Возле машины, где раздают колбасу, женщина устраивает истерику:
— Не снимайте нас! Не снимайте!
Другая, прорываясь вперед, сокрушается:
— Они сначала в нас стреляли, а теперь кормят!
Мужчина в кепке с надписью “USA” пытается ее усмирить:
— Что вы орете, вам же сейчас ничего не дадут. Ну что за люди? Вы сначала тут бастовали против газа, а теперь что, против колбасы бастуете?
Вдруг одна из женщин, стоящих в очереди за колбасой, падает в обморок. Она разбивает лицо, но, утерев кровь накидкой, быстро поднимается, хватает сумку, запихивает в нее какие-то пакеты и продвигается дальше к машине с гуманитаркой.
Смотреть на изголодавшихся, неумытых, запуганных людей жутко и больно. В середине апреля я была на этой самой площади и наблюдала, как женщины носят еду боевикам, которые совсем недавно заняли здание городского совета, и как они рассуждают о том, что им хочется жить в России. Хорошо запомнился молодой парень, который гулял по площади с коляской, не боясь людей с автоматами. Он переживал, что из-за конфликта между Украиной и Россией заводы в Славянске закроются, поскольку они тесно завязаны на российском рынке. Парень искренне надеялся, что Россия присоединит к себе Донбасс и здесь, в Славянске, сразу повысятся зарплаты и появятся новые рабочие места. Вот бы поговорить с ним теперь, после того, как сотни мирных людей погибли от пуль и артиллерийских снарядов, а тысячи покинули свои дома.

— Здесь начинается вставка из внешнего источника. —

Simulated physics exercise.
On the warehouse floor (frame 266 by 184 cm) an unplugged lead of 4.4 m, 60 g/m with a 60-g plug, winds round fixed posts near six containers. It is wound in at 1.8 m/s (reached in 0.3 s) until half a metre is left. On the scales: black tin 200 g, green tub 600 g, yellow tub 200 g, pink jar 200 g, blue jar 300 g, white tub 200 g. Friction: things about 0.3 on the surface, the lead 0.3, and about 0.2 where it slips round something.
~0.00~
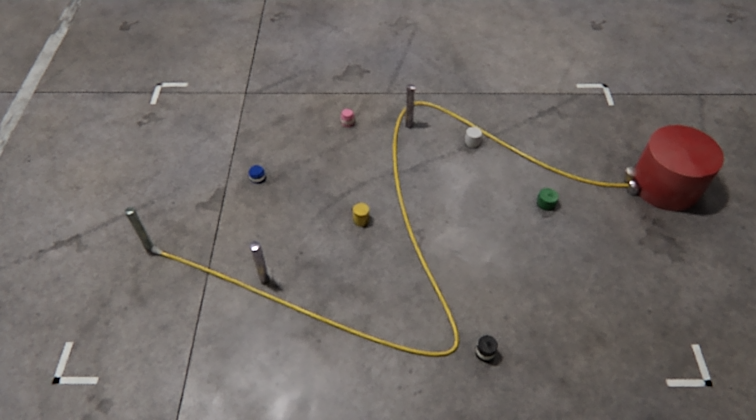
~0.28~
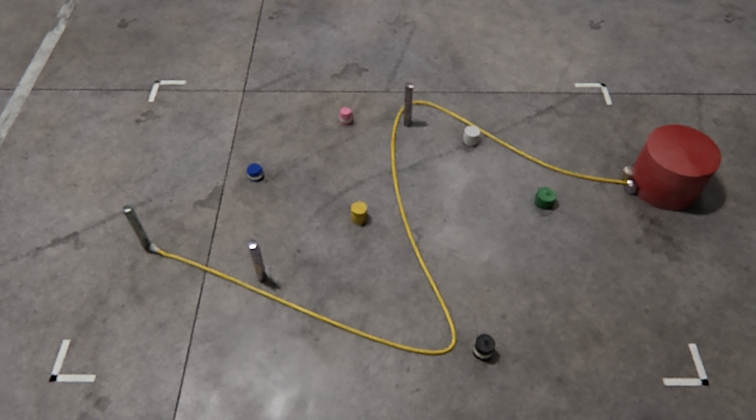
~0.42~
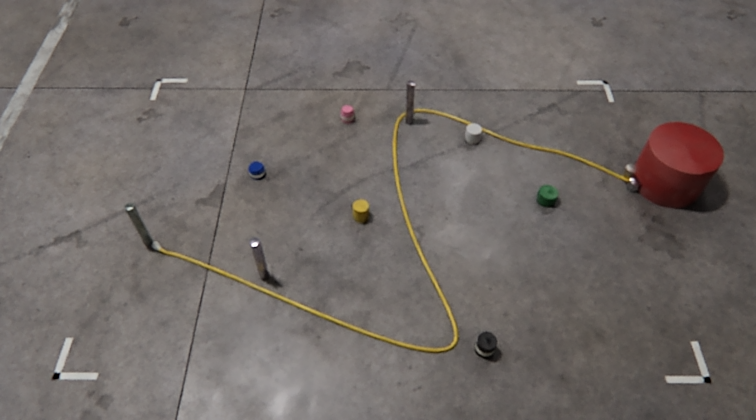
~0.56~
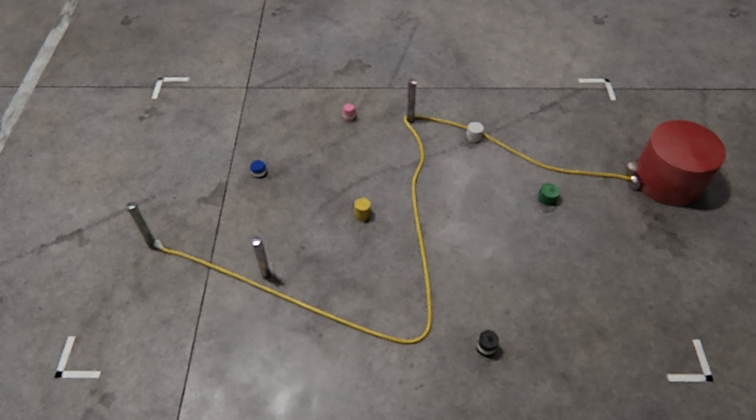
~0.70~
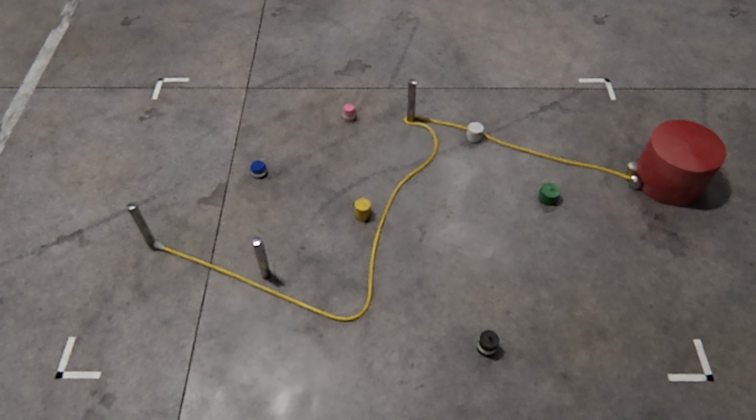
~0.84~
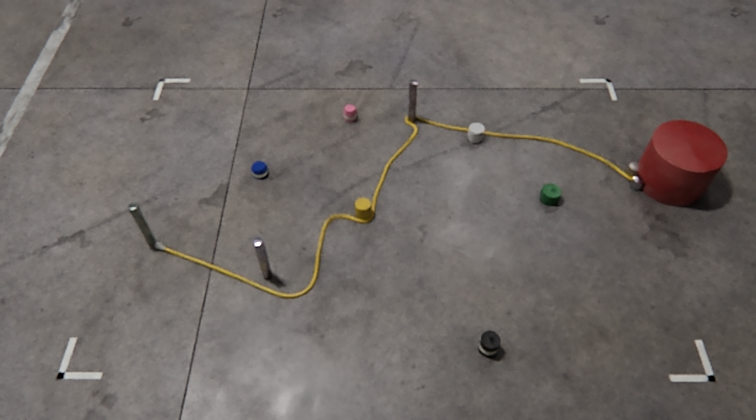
The clip opens on a yellow lead lying across a grey floor among three posts, small coloured containers and a red drum, its wide lower bend beside the black tin. The right-hand stretch shifts slightly, then the bend draws left and shrinks, until the lead curves against the yellow tub.
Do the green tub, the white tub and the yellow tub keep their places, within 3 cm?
Result: Green tub leaves its place, white tub leaves its place, yellow tub leaves its place.
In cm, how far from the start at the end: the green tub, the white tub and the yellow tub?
About: Green tub 10 cm, white tub 6 cm, yellow tub 25 cm.
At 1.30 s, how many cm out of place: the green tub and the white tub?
About: Green tub 0 cm, white tub 4 cm.
After 1.3 s, plug at (284, 290); yellow tub 21 cm off its start, white tub 4 cm off its start.
After 1.8 s, plug at (455, 153); yellow tub 25 cm off its start, white tub 6 cm off its start.
After 2.3 s, plug at a place out of view; yellow tub 25 cm off its start at (345, 169), white tub 6 cm off its start at (480, 135).
After 2.7 s, plug at (647, 151); green tub 25 cm off its start, yellow tub 25 cm off its start, white tub 6 cm off its start.
After 3.5 s, plug at (650, 165); yellow tub 25 cm off its start at (345, 169), green tub 11 cm off its start at (575, 190), white tub 6 cm off its start at (480, 135).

Тогда, в апреле, на площади находились люди, окрыленные надеждой. Теперь же я вижу здесь разочарование и стыд. Одни стыдятся того, что вынуждены толкаться в очереди, чтобы ухватить себе хоть какой-то еды. Другие стыдятся своих грязных волос и одежды.
— Но ведь это не ваша вина, — успокаивает женщину приезжий.
— Нет, наша. Мы сами виноваты в том, что все это произошло, — печально констатирует она.
Многие из тех, кто вышел на площадь за гуманитарной помощью, когда-то выступали на пророссийских митингах и поддерживали «ополченцев».
— Вы же хотели в Россию, а видите, что получили? И не стыдно вам? — обращается одна женщина к другой.
— А вы уверены, что мы хотели в Россию? — отвечает та, чуть не плача. — Мы просто хотели нормальную зарплату, вот и все. Жить хотели лучше.
Местная жительница рассказывает мне, как набирала воду из бассейна и заряжала телефон от бензинового генератора, который поставили на улице. Ее знакомой, молодой девушке, при разрыве снаряда оторвало руку, а мать другой знакомой погибла.
— Зато все стали такие добрые и сплоченные! — с восторгом продолжает она. — Мы пекли пироги и разносили по домам, помогали друг другу. Никогда такого раньше не было. А сейчас мы просто рады оттого, что не стреляют и что ночью смогли наконец-то поспать.
Вместе со Славянском сепаратисты оставили и соседний Краматорск. Но ликования там нет.
На въезде в город — пустующие блокпосты с символикой «Донецкой народной республики». В самом городе — ни единой души и абсолютная тишина. Изредка над пустыми улицами разносится звук короткой автоматной очереди: где-то неподалеку еще идут перестрелки с партизанами. Люди затаились, осторожно выглядывают на улицу из окон. Они все еще чего-то ждут и боятся.
Теперь огромная территория — от Славянска до самых подступов к Горловке — превратилась в такой Сайлент-Хилл, где витают призраки звуков стрельбы и разрывающихся снарядов, призраки случайных смертей. Только с наступлением сумерек здесь уже не воет сирена.